Wade turned out to be prescient. Love not only threw herself into bobsledding, but a year later was proficient enough to make the U.S. World Cup team. Now she will represent her country in the Winter Olympic Games in Beijing on the four-woman team, beating out three prior Olympians.

“You talk about a young lady basically in 12 months, went into a sport she had never done before, committed 150 percent to it and earned a spot on the Olympic team,” Wade said. “That’s unheard of.”

The opening ceremony is Friday, Feb. 4, and the two-woman bobsledding competition is Feb. 18-19.

Love, 24, said the pairings haven’t been announced, but either way she will be the pusher for a pilot with Olympics experience and success. Elana Meyers Taylor has two two silver medals and a bronze. Naturalized American citizen Kaillie Humphries was a two-time gold medalist for Canada.

“There are not many people that can say that they have the opportunity to push the best pilots in the world,” Love said. “Team USA doesn’t have just one pilot. We have two of the best pilots in the world, so I’m so grateful and honored to have the opportunity to have pushed either one of them this season, and I’m extremely grateful and excited to push whoever when it comes time (in the Olympics).”

Competing in the Olympics is a lifelong dream for Love, but she thought it might be in gymnastics or later in track at the Summer Games, especially as a track star at Herriman High School in the Salt Lake area. She led her team to four state titles and was Utah’s Gatorade Player of the Year as a senior.

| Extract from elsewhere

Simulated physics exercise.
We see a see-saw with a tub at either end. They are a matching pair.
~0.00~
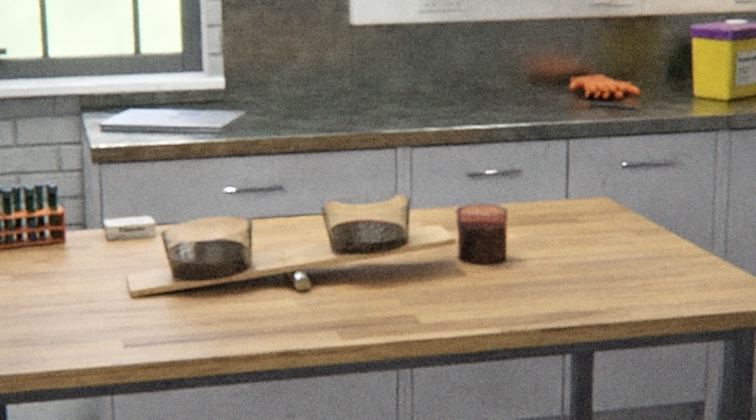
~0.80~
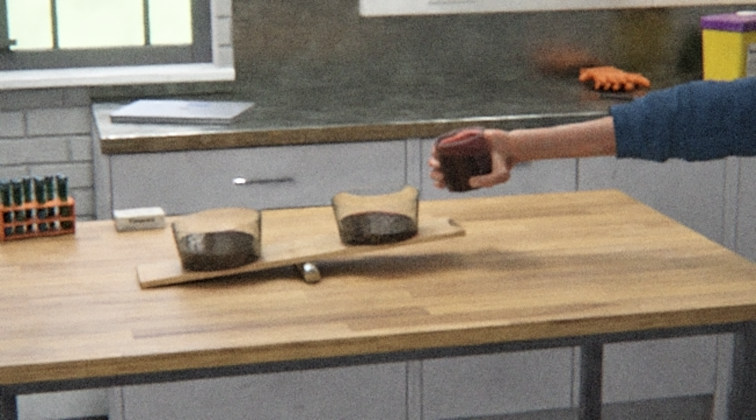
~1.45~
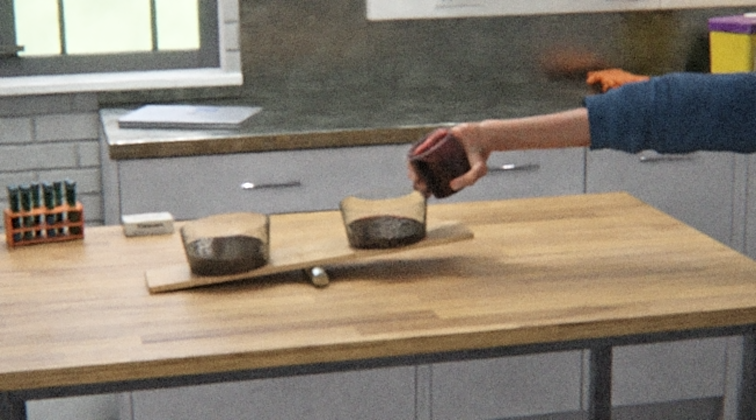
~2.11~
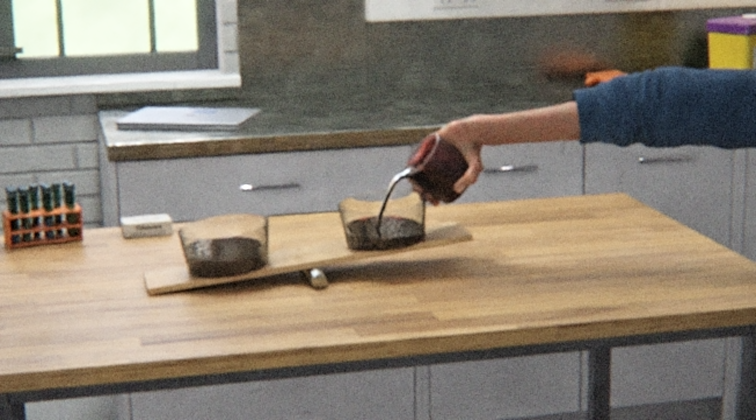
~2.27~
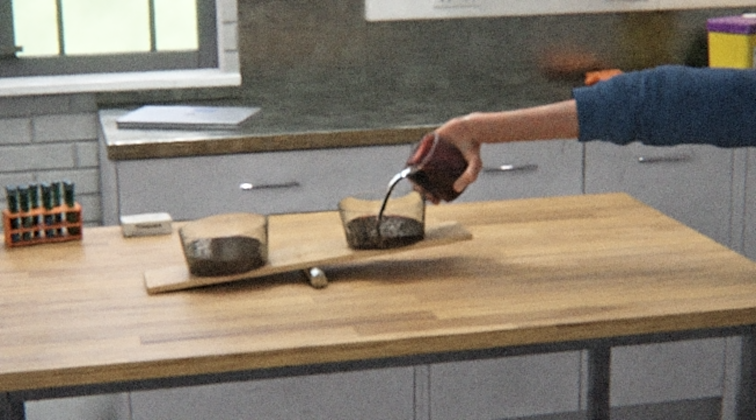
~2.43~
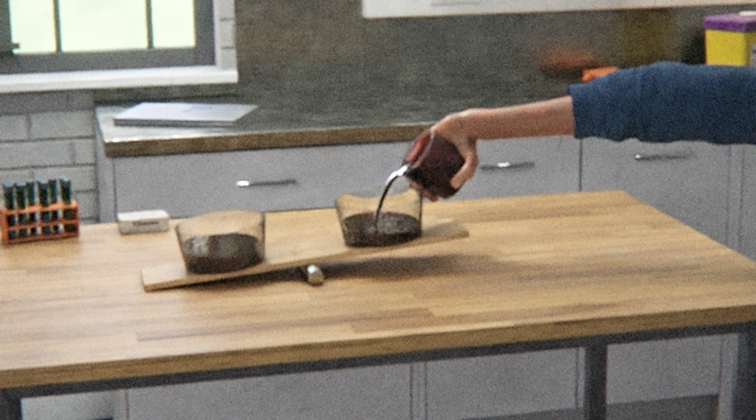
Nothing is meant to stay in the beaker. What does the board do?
The board tips the other way.
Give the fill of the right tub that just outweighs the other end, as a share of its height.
Roughly 35 per cent.
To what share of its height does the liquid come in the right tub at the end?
Close to 55 %.
After 4.1 s, the right tub is about a third full; the board has swung over, and that end is down.
After 5.3 s, the right tub is about half full; the board has swung over, and that end is down.
After 7.1 s, the right tub is about half full; the board has swung over, and that end is down.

Georgia, Louisiana State and Texas were among the schools who recruited Love, but she moved down Interstate 15 to run for UNLV.

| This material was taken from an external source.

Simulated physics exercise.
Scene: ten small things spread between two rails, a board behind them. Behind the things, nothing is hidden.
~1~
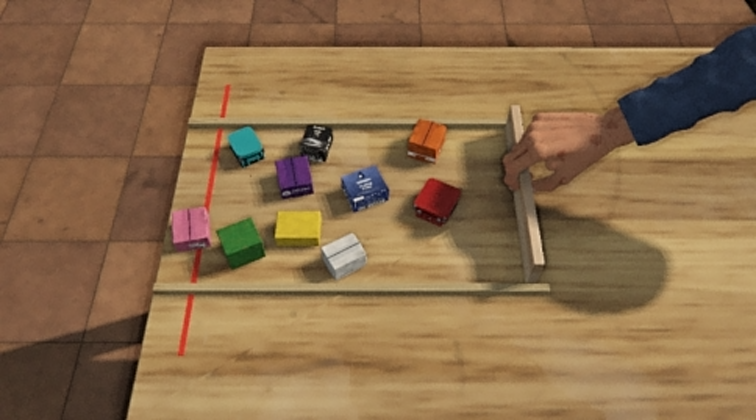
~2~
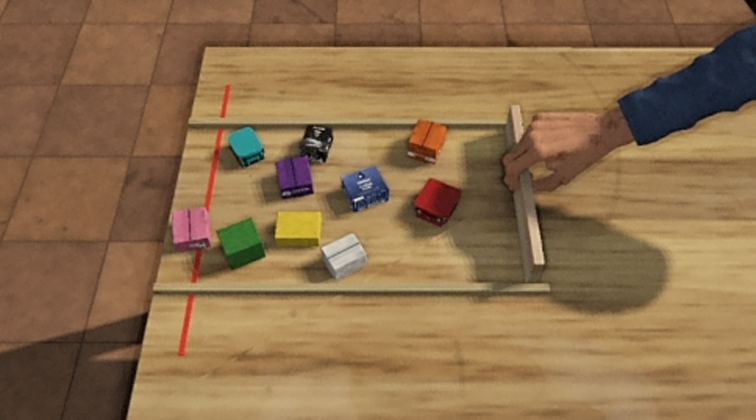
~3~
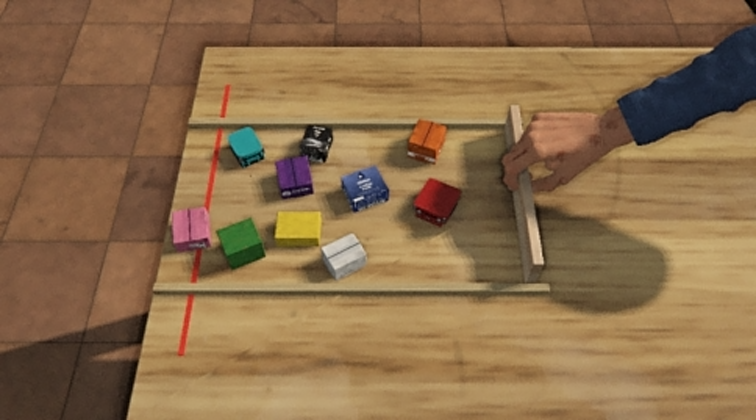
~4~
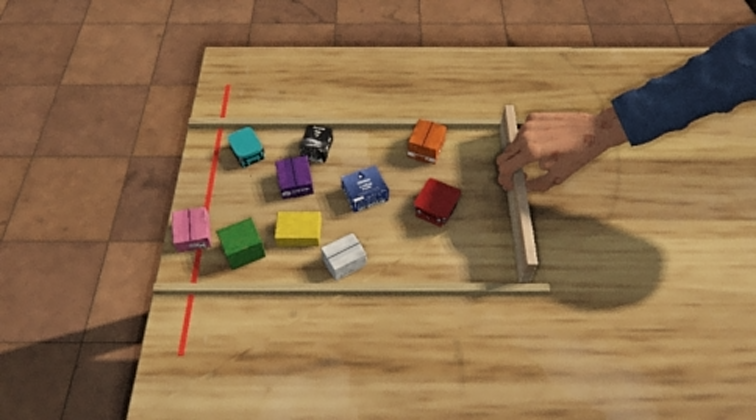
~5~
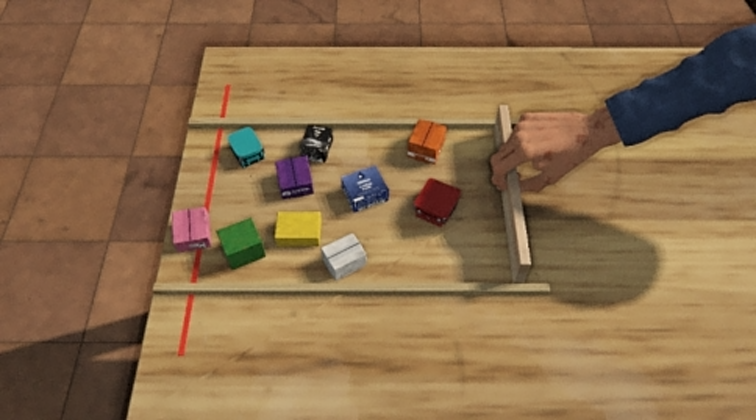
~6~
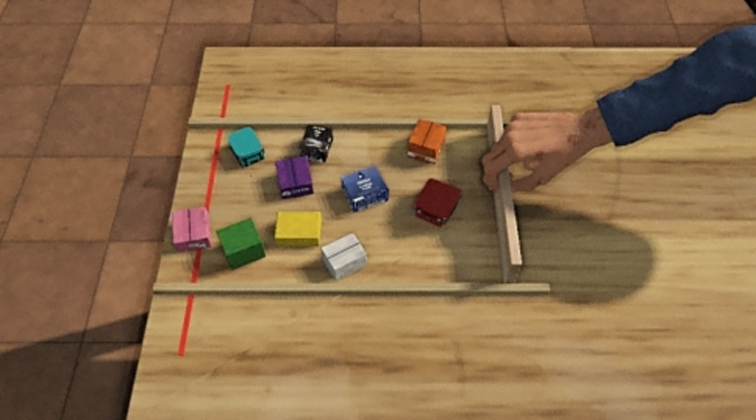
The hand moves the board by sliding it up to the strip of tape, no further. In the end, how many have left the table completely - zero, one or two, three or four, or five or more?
Falling ones: Five or beyond.
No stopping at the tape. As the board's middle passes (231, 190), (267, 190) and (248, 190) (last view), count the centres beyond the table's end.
First 4, then 0, then 2.
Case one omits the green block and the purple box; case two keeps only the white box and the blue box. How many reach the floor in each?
The number fallen is 5, and in the other try 3.
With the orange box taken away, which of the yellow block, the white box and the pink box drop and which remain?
Yellow block: Over the edge; white box: Still there; pink box: Over the edge.
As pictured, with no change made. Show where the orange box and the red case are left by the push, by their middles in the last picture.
In the last picture the orange box sits around (200, 144) and the red case around (188, 202).
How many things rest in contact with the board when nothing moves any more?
It's touching 3 at the end.
A little later, none off yet; pink box at rest near (192, 229); turquoise case at rest near (246, 148); green block at rest near (241, 244).
When it is over, the number that fall off is five or more; down, blue box, black box, yellow block, purple box, green block, turquoise case and pink box.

She became part of the 4 x 100-meter relay team that ran an outdoor school-record 43.81 seconds. Love also was on the 4 x 400 relay team that ranks third for the Rebels in indoor (3:38.65) and fifth in outdoor (3:35.35).

Her indoor time in the 60 meters is fourth at 7.33.

“A lot of bobsled pushers are former track athletes, so they look to track athletes to fill that void,” said former UNLV track coach Yvonne Wade, who is married to Larry Wade. “That’s a very common transition for sprinters, especially power sprinters to be a pusher because the movement is very similar.”

Once Love decided to give bobsledding a try late in 2020, she was invited by a U.S. bobsled coach to a rookie camp. UNLV let Love leave during the indoor season for Lake Placid, New York, and miss three months.

“We were all for it and very supportive,” Yvonne Wade said. “We crossed our fingers that she came back healthy enough to finish the outdoor season for us.”

Lake Placid was an introductory class to the sport. Training took place with a bobsled on wheels on a dry-land track. Love said she looked like a first-timer, laughing about her coach once having to rescue her as she fell.

“At that camp, I was actually a hot mess,” Love said. But the camp was far from a disaster. Love shocked herself by becoming the top performer in Lake Placid.

She got in actual bobsled work a month later in Park City, Utah, competing on the North American Cup circuit.

That led to a spot on the U.S. World Cup team. She competed in six races this season and finished no worse than sixth, loving a sport still relatively new to her but one that provides “the adrenaline rush that going 80 miles an hour down ice gives you.”

“It wasn’t love at first sight,” Love said, “but it definitely made its way in there.”